DIAS CINZENTOS, CORAÇÕES SOMBRIOS
DIAS CINZENTOS, CORAÇÕES SOMBRIOS
Rangel Alves da Costa*
As alegrias não costumam fazer festa ao final do ano. Neste e nos demais, sempre um tempo de tristeza e solidão. Os encontros e confraternizações não são suficientes para afastar a sensação angustiante que se apodera de mentes e corações.
Muitos encontram tristezas nas recordações. Não só o percurso do ano que se finda, mas todo um calendário de vida. As lembranças se acumulam e tomam a feição da saudade e da melancolia. Essa visão do passado acaba ofuscando o presente e sombreando o futuro.
Muitos simplesmente não conseguem mais esconder os sentimentalismos guardados dentro de si. Tudo fizeram para que as flores frágeis dos sentimentos não desabrochassem de vez e um outono de folhas mortas despontasse na janela e invadisse a alma. Mas o tempo do ser se aproveita desses instantes mais tristes e entristece a vida em flor.
Tantos outros tentam fingir alegrias, contentamentos e simpatias, porém acabam apenas disfarçando por fora o que não conseguem esconder por dentro. Não podem fugir do espelho, não podem arredar do pensamento, não conseguem ser outro quando o silêncio íntimo esbraveja mais que qualquer grito no mundo lá fora.
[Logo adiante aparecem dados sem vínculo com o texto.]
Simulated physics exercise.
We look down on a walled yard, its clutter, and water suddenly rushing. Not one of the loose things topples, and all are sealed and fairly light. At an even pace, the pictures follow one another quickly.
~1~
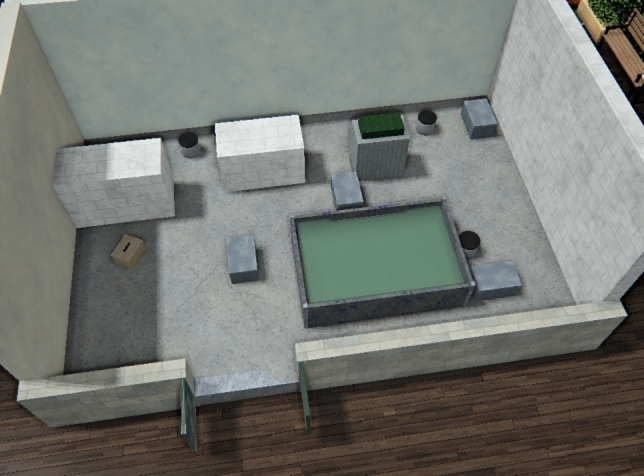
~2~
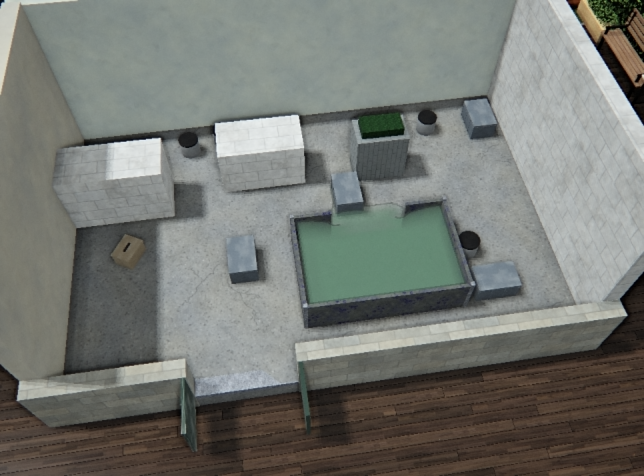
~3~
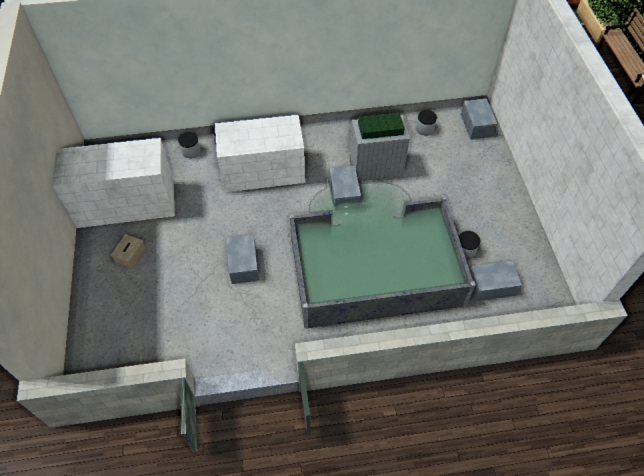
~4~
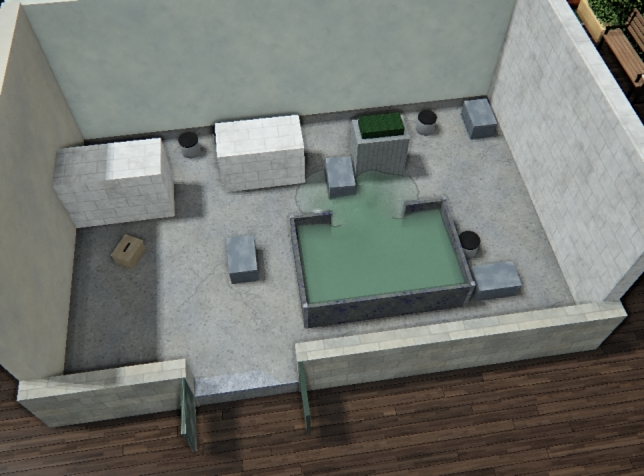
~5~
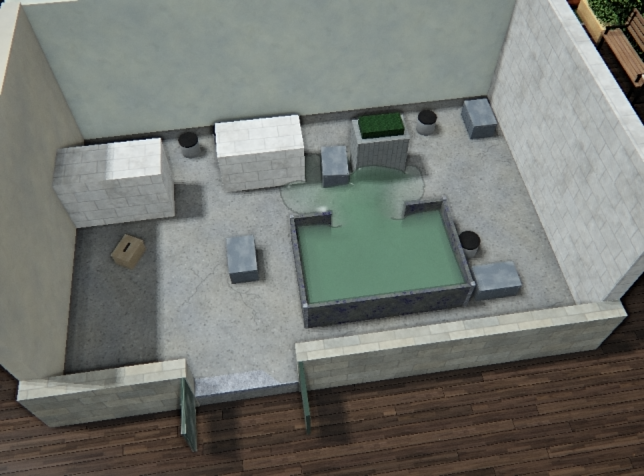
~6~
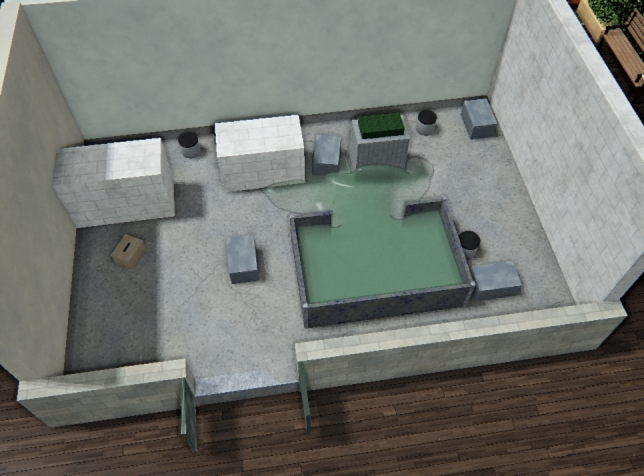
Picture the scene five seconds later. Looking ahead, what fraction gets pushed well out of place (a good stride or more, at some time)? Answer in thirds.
One to two thirds.
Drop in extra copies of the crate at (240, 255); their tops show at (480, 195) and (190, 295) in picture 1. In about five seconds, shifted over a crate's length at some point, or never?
First driven off, second remains in place.
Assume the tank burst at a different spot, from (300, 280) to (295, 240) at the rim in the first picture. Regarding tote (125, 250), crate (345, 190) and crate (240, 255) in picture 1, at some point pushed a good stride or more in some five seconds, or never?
Working through them in order, the first gets shoved clear, the second not displaced that far and the last gets shoved clear.
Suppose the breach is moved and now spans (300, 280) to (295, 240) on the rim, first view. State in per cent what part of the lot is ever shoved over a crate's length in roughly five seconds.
Estimate: Some 20 per cent.
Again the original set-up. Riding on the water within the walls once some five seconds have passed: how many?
I get 8.
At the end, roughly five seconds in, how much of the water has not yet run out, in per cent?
I'd estimate some 100 percent of the water stays.
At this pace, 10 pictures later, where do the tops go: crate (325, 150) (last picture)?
That would put it around (340, 110).
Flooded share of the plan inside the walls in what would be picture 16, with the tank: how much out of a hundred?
About 50 percent.
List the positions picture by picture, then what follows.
In the first picture, a crate at (347, 188), on the bottom; a pail at (188, 139), on the bottom; 0 of 10 have shifted.
In the second picture, a crate at (347, 188), on the bottom; a pail at (188, 139), on the bottom; 0 of 10 have shifted.
In the third picture, a crate at (345, 182), on the bottom, close to its start; a pail at (188, 139), on the bottom; 1 of 10 have shifted.
In the fourth picture, a crate at (340, 172), on the bottom, a stride from its start; a pail at (188, 139), on the bottom; 1 of 10 have shifted.
In the fifth picture, a crate at (335, 160) rests on the ground, a stride from its start; a pail at (188, 139), on the bottom; 1 of 10 have shifted.
In the sixth picture, a crate at (327, 149), on the bottom, a stride from its start; a pail at (188, 139), on the bottom; 1 of 10 have shifted.
A moment on, 1 of 10 are well off their spots; 0 afloat.
Next, 1 of 10 are well off their spots; 1 afloat.
Later, 5 of 10 are well off their spots; 4 afloat.
In the end, 6 of 10 are well off their spots, and 6 have been at some point; 8 afloat.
E ainda aqueles que se mostram apenas o que realmente são. Não escondem tristezas, angústias, aflições, tempestades íntimas. As lembranças e as saudades são as mesmas, apenas mais vorazes que em outros instantes, vez que os momentos presentes se mostram sempre mais férteis para os enternecimentos.
Dificilmente alguém poderá dizer que nada sente de diferente a cada final de ano. Será difícil se ouvir que tanto faz como tanto fez que seja dezembro ou não. Contudo não creio haver tamanha insensibilidade que possa petrificar o espírito diante de instantes tão delicados e reflexivos na vida do ser humano.
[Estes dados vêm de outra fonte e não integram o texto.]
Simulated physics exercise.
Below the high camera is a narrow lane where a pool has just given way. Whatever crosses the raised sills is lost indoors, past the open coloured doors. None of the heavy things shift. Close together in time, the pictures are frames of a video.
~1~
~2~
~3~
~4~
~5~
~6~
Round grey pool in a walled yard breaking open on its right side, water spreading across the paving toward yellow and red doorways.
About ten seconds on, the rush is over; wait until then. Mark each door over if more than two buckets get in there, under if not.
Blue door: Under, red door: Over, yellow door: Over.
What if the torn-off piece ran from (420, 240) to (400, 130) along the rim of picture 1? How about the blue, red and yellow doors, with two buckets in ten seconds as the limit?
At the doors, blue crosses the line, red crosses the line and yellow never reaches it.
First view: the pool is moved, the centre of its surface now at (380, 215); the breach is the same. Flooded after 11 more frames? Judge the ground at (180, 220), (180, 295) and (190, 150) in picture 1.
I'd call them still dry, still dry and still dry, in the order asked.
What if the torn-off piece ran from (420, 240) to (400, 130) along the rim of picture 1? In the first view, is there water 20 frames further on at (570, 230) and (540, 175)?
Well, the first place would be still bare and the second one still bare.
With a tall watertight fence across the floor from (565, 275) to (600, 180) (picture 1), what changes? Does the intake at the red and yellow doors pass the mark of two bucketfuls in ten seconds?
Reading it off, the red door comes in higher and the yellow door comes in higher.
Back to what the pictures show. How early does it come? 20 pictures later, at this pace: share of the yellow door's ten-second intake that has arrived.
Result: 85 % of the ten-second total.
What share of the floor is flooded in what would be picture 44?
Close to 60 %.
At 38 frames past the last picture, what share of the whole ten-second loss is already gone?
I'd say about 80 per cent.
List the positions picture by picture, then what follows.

Não há indiferença que não sinta o espírito afetado, transformado a cada final do ano. Diários íntimos são reabertos, álbuns são revisitados, as lembranças empoeiradas ganham molduras com dolorosa nitidez. Não são instantes que signifiquem apenas sofrimentos, pois envoltos também no prazer dos reencontros, mas que acabam comovendo a alma.
Não há, pois, apatia sentimental que não abrande o ser nessa época. Por mais que o natal seja visto como insignificante, que a paisagem natalina nada represente, que a virada do ano seja visto como instante qualquer, ainda assim o coração baterá no compasso da nostalgia, do passado, do vivenciado. Para depois seguir o relógio e o calendário do novo tempo.
Mas tudo acontece de modo tão estranho que mais parece um tempo de abrigo para fugir de voraz tempestade. Na casa ou no quarto fechado apenas velas cintilam suas chamas tênues e frágeis; o vento vai entrando pela janela e parece trazer no seu passo uma música antiga, uma canção que desperta a saudade e a dor. Mas não, não existe abrigo escurecido nem tempestade, apenas um dezembro com suas cinzas e sombras.
Dezembro que bem poderia ser um outono. Tudo dessa estação pode ser avistado nesse mês de final de ano. A ventania murmurante que vai avançando sobre folhas secas, ocres, acinzentadas, frágeis, extasiadas. Vidas desnudas de braços esquálidos, entristecidos, tendo ao fundo um entardecer de brasa adormecida. E as folhas esvoaçando, sendo levadas, seguindo para bem distantes, sem saber que renascerão noutra estação. No novo ano, na estação que logo se iniciará.
Por isso mesmo que dezembro é sempre envolto em dias cinzentos, corações sombrios e olhos que miram sem saber o que desejam enxergar. Pouco encontrarão adiante, pois apenas moldura com faces e feições do passado. E ainda não houve tempo de tentar enxergar o futuro. E simplesmente porque impossível querer ir em frente quando o coração ainda dialoga com o que ainda não foi esquecido.
Mas é preciso viver o dezembro. E principalmente ultrapassá-lo, seguir adiante. E abrir janelas e portas para receber o sol e as esperanças de um novo dia no novo ano que se inicia.